El sermón detrás del púlpito
Jeff Fullmer, Idaho, EE. UU.
Cuando mi familia se sentó unas filas atrás de los diáconos en una reunión sacramental, todo lo que pude pensar antes del himno fue en que uno de los diáconos no se había anudado bien la larga corbata que tenía y en que no se había metido la arrugada camisa que llevaba puesta dentro del pantalón. Pensé que alguien debería haberlo ayudado; después de todo, cuando reparten la Santa Cena, los diáconos deben ser un ejemplo del Salvador en sus acciones y en el modo de vestir.
La reunión prosiguió y me olvidé de él. Después de que los diáconos repartieron la Santa Cena, comenzaron los discursos. La segunda discursante fue la madre del joven. Habló de su conversión, de sus desafíos mientras crecía y de sus problemas como madre sola. Fue un discurso maravilloso que la hizo llorar. Al sentarse, siguió llorando mientras el coro del barrio se reunía para cantar.
En ese preciso momento, su hijo, con la corbata torcida y la camisa desarreglada, se levantó y caminó hacia el estrado; abrazó a su madre y se agachó a su lado para consolarla. Los ojos se me llenaron de lágrimas ante esa escena; me conmovió profundamente. Entonces me di cuenta de una realidad y agaché la cabeza; sentado con mi impecable traje de estilo cruzado, la corbata anudada perfectamente y los zapatos negros pulidos, me di cuenta de que al prepararme para la Santa Cena realmente había pasado algo por alto.

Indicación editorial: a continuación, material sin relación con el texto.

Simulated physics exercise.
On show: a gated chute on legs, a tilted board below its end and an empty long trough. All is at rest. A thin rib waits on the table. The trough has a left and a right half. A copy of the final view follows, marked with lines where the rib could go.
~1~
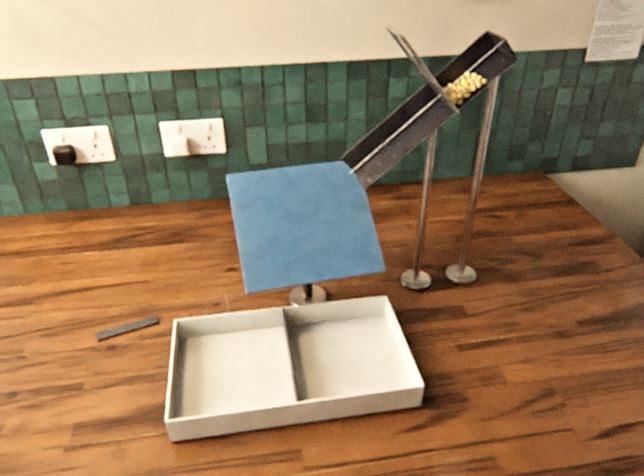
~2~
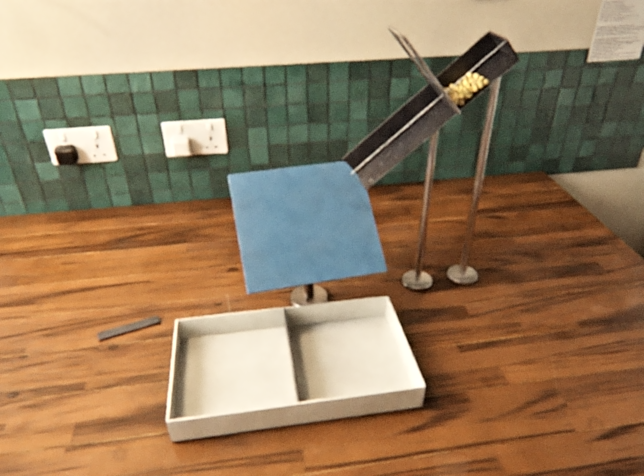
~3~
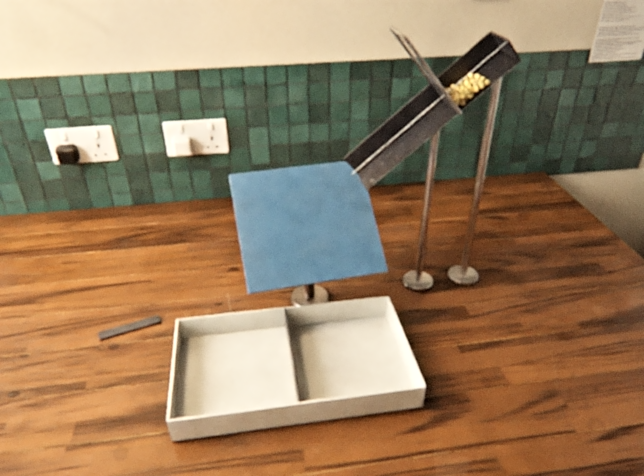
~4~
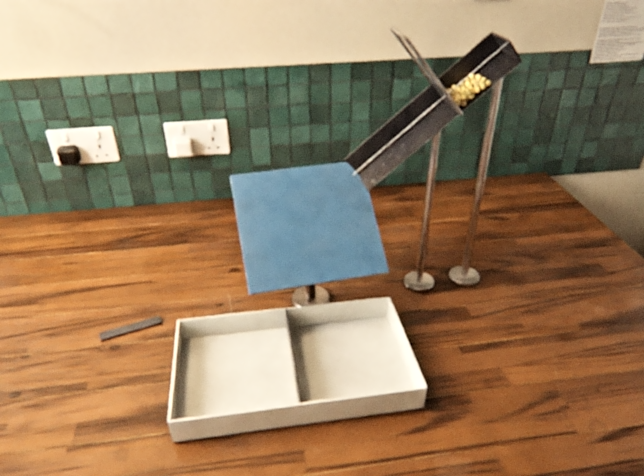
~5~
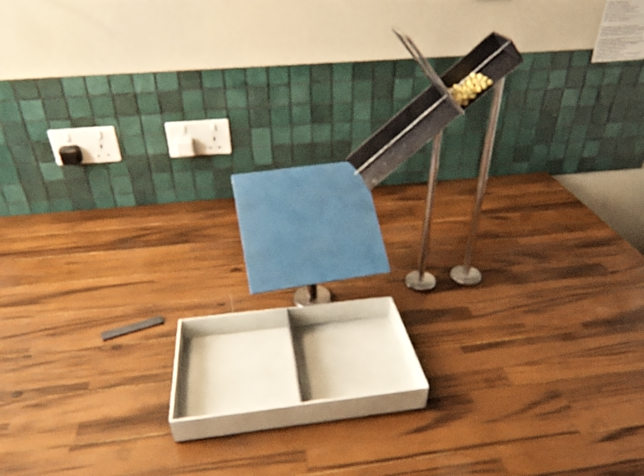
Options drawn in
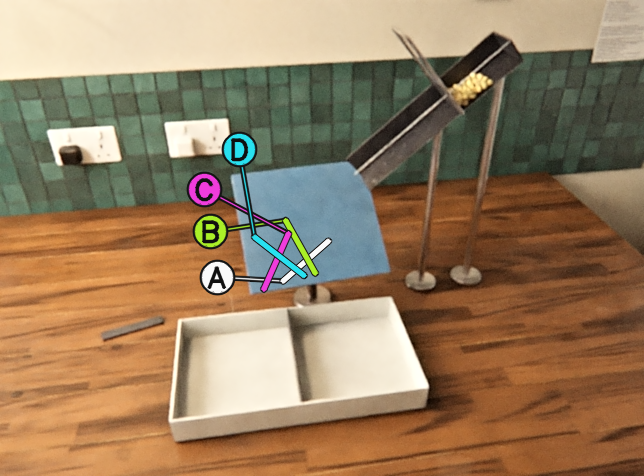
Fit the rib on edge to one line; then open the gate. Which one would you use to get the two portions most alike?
The best line is C.
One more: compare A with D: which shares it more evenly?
A it is.
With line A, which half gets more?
More lands on the left.
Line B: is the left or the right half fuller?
More lands on the right.
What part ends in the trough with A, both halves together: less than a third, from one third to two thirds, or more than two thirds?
More than two thirds.
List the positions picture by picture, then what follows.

El jovencito y su madre bajaron del estrado y se sentaron juntos mientras el coro empezó a cantar. Permanecí sentado, sin poder escuchar la música, porque el sermón que impartió ese diácono me inundó el corazón con un mensaje de caridad cristiana.
Él había realizado su acción con ternura y esmero. No hubo la menor señal de vergüenza en su joven rostro, sólo amor puro. Ese día, los mensajes que se pronunciaron desde el púlpito fueron buenos, pero siempre recordaré el sermón que se impartió detrás del púlpito.